Project 2025 is an 800-paged manifesto proposed in April 2022 by the Heritage Foundation, a conservative think tank firm based in Washington. The proposal offers a series of ideologically conservative plans for a Republican candidate if they win the presidency.

Some of the Heritage Foundation’s recommendations are years old and were used in former President Donald Trump’s first term. Project 2025 has been viewed unfavorably by the public, according to recent polling data. The proposal’s controversy revolves mainly on the authoritative structure of the executive branch, dismantling consequential federal agencies such as the Department of Education and Federal Bureau of Investigation.
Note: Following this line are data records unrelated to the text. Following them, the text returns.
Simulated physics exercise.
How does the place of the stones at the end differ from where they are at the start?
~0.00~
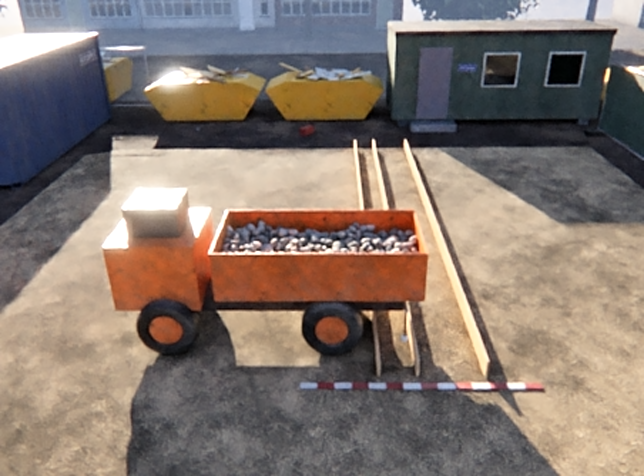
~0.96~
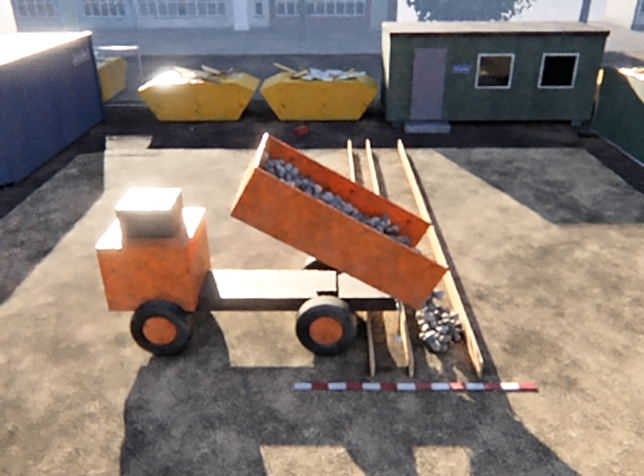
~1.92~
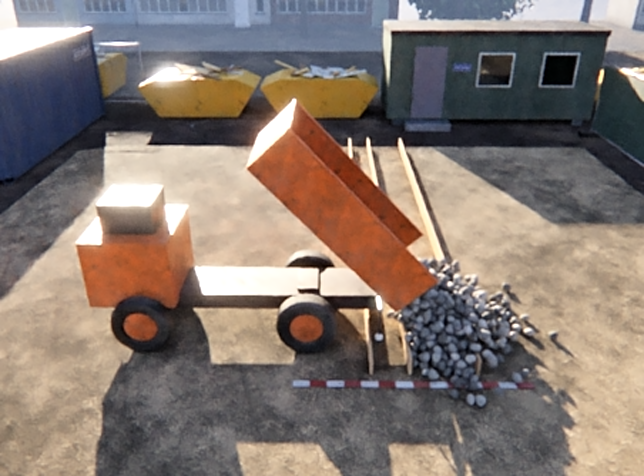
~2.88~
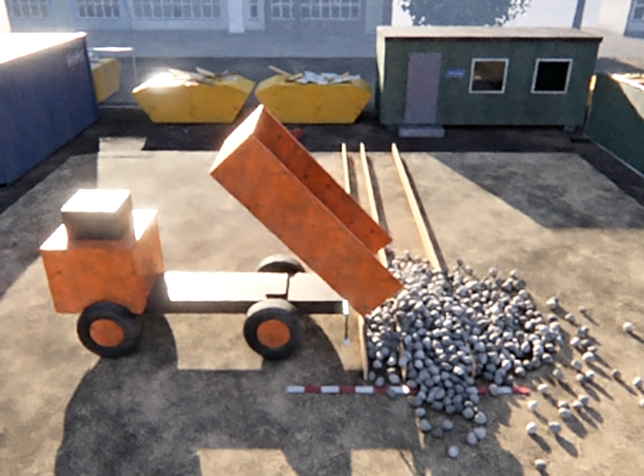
At the start the stones lie inside the truck's orange body. At the end they are farther right and lower down, in a broad heap on the ground behind the truck, spread over the planks and beyond them.
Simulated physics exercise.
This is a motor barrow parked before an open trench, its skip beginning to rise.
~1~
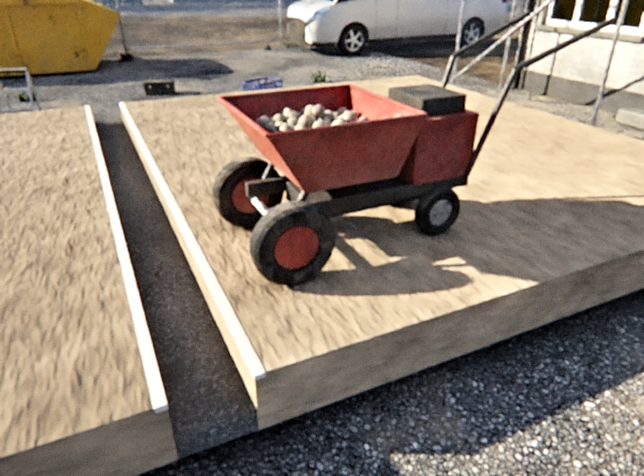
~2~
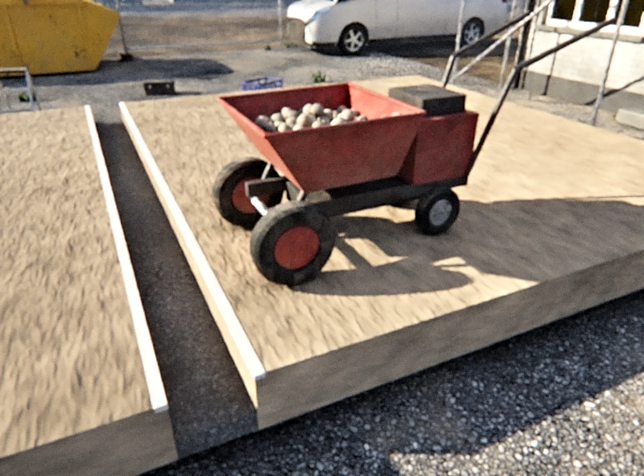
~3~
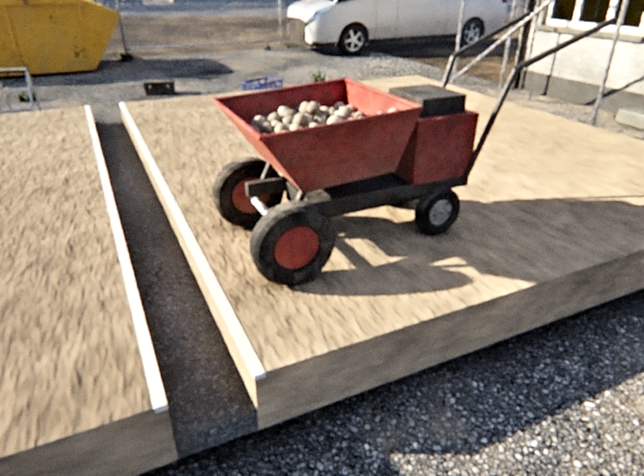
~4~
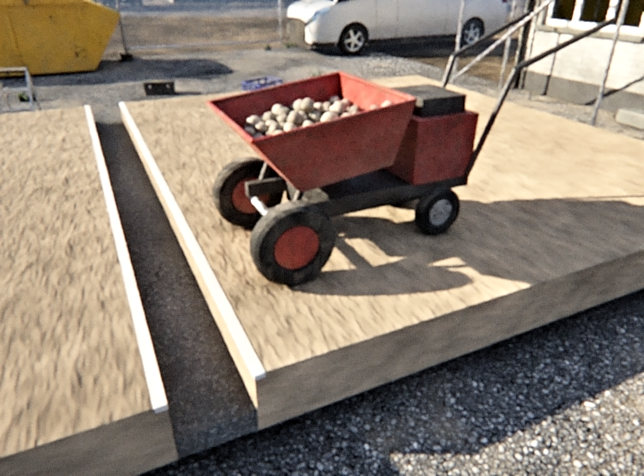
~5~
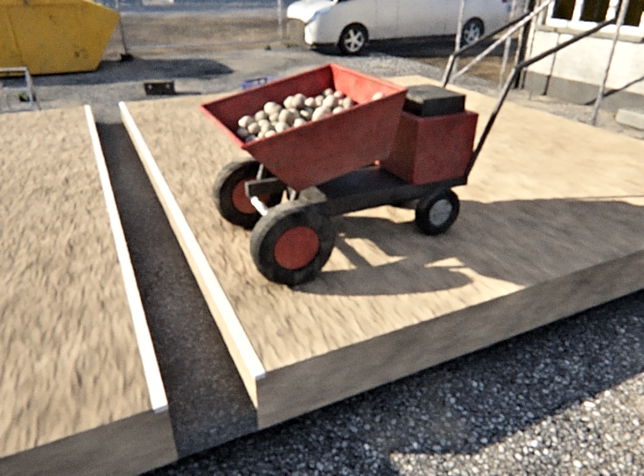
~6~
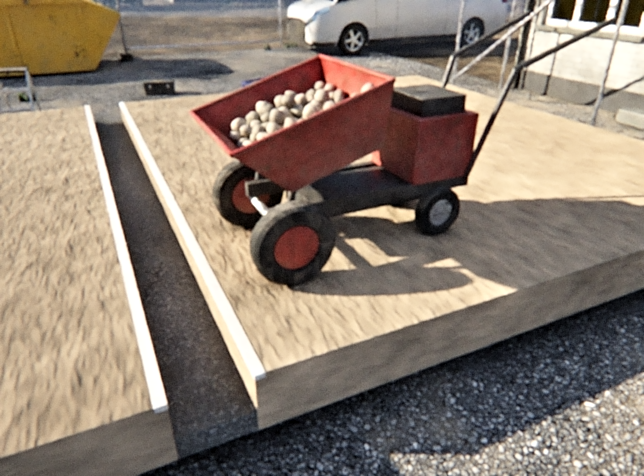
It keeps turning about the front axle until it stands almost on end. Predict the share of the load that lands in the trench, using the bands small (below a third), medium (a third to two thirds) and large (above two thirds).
Medium.
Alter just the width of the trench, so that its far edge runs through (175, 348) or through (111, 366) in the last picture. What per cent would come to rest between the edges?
Roughly 20 percent first and 90 percent second.
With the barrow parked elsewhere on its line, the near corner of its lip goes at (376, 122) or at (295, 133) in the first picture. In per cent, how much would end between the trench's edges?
Roughly 40 per cent, and 90 per cent.
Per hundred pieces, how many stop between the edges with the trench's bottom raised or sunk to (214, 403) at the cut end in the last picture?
The share would be roughly 50 per cent.
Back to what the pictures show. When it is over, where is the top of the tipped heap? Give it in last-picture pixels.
Settled peak, approx. (100, 259).
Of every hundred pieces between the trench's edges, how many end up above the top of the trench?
Roughly 0 %.
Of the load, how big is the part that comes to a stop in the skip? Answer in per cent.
Around 0 %.
Soon after the last picture, skip tipped steeply; all in the skip.
A little later, skip tipped right over; most in the skip; a small part in or heaped over the trench; a small part beyond it; a stray few falling.
Later still, skip tipped right over; a stray few in the skip; about half in or heaped over the trench; about half beyond it.
By the end, skip tipped right over; about half in or heaped over the trench; about half beyond it.
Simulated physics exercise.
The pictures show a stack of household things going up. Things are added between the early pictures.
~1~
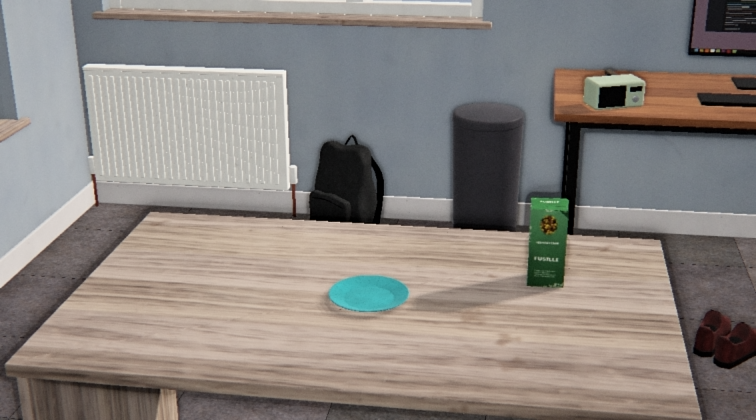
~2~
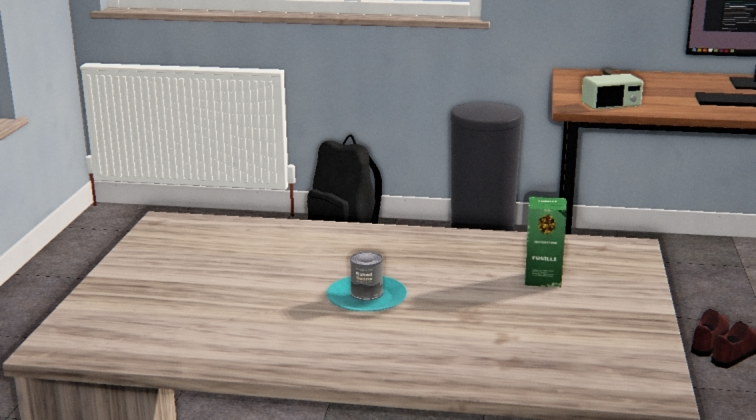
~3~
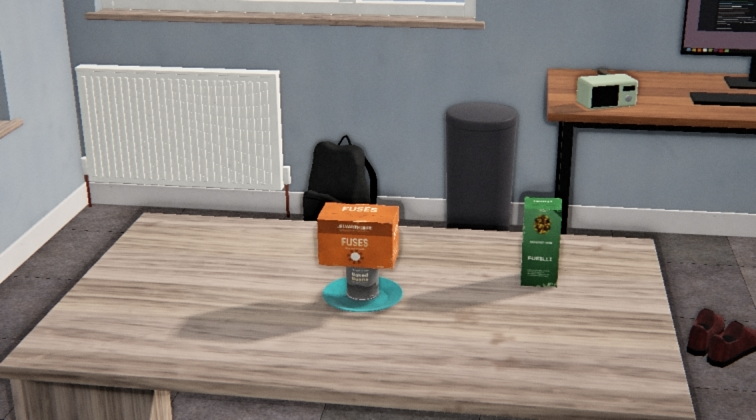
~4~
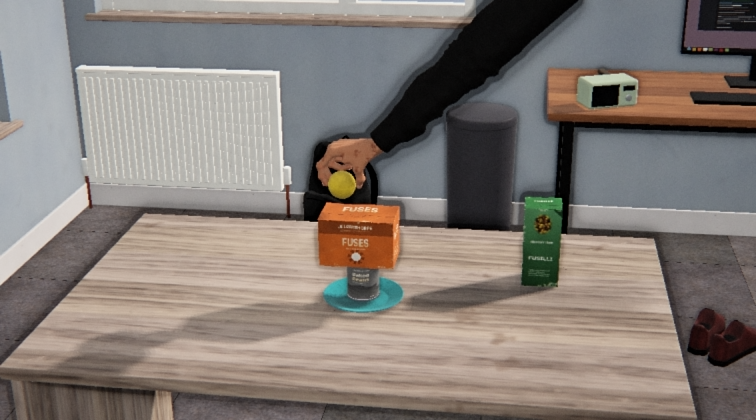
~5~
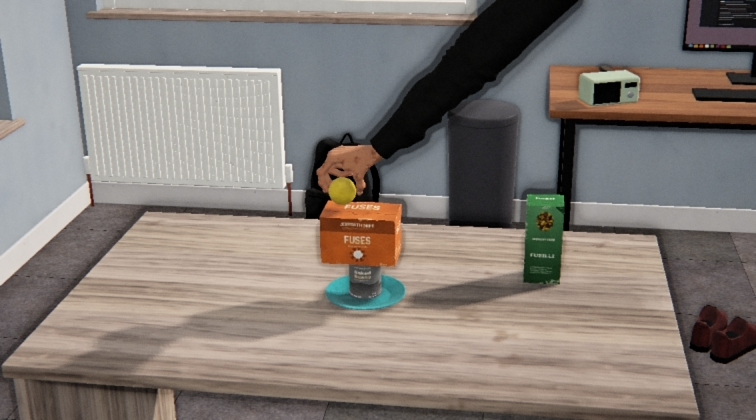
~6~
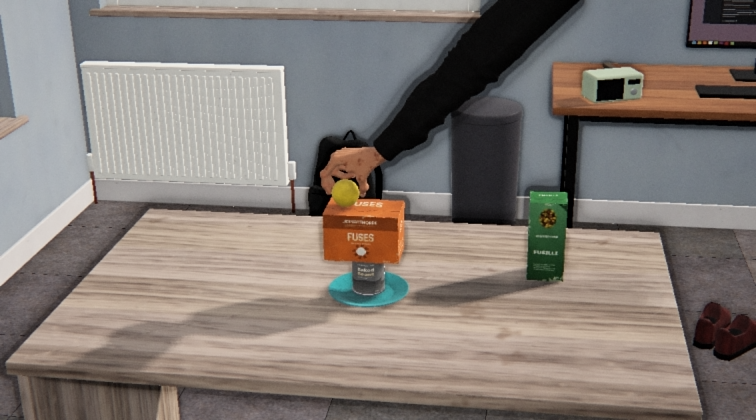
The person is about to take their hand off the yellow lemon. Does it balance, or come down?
The pile keeps its balance.
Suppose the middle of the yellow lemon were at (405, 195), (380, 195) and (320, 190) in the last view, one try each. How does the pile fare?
First try: It gives way; second try: It stays up; third try: It comes apart.
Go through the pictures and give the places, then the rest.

“It is an attack on Black history,” said Waston, during the panel discussion on eliminating critical race theory. “Eliminating this educational tool from education will lead to a diminished focus on historical and contemporary experiences of Black individuals and communities – not just Black – but also brown, and by larger implication, minorities.”

The NAACP forum focused on Project 2025’s proposal on education and how it may locally impact the Black community.

“One of the things that a lot of college students that I talk to when they think about Project 2025, they’re thinking about their future, what it’s going to look like for them in the workforce and what’s going to be the expectation for them,” said Chambers, during the panel discussion on speaking on Project 2025’s proposed elimination of student loans. “I think we’re seeing a lot more activism and a lot more engagement politically than we have in – I would say – a long while.”

Trump has stated that he has no direct affiliation with Project 2025, but it has been reported that his former advisers worked on portions of the manifesto. While Project 2025 is a proposal, critics are concerned that Trump’s administration would implement most of these policies if he wins the presidential election.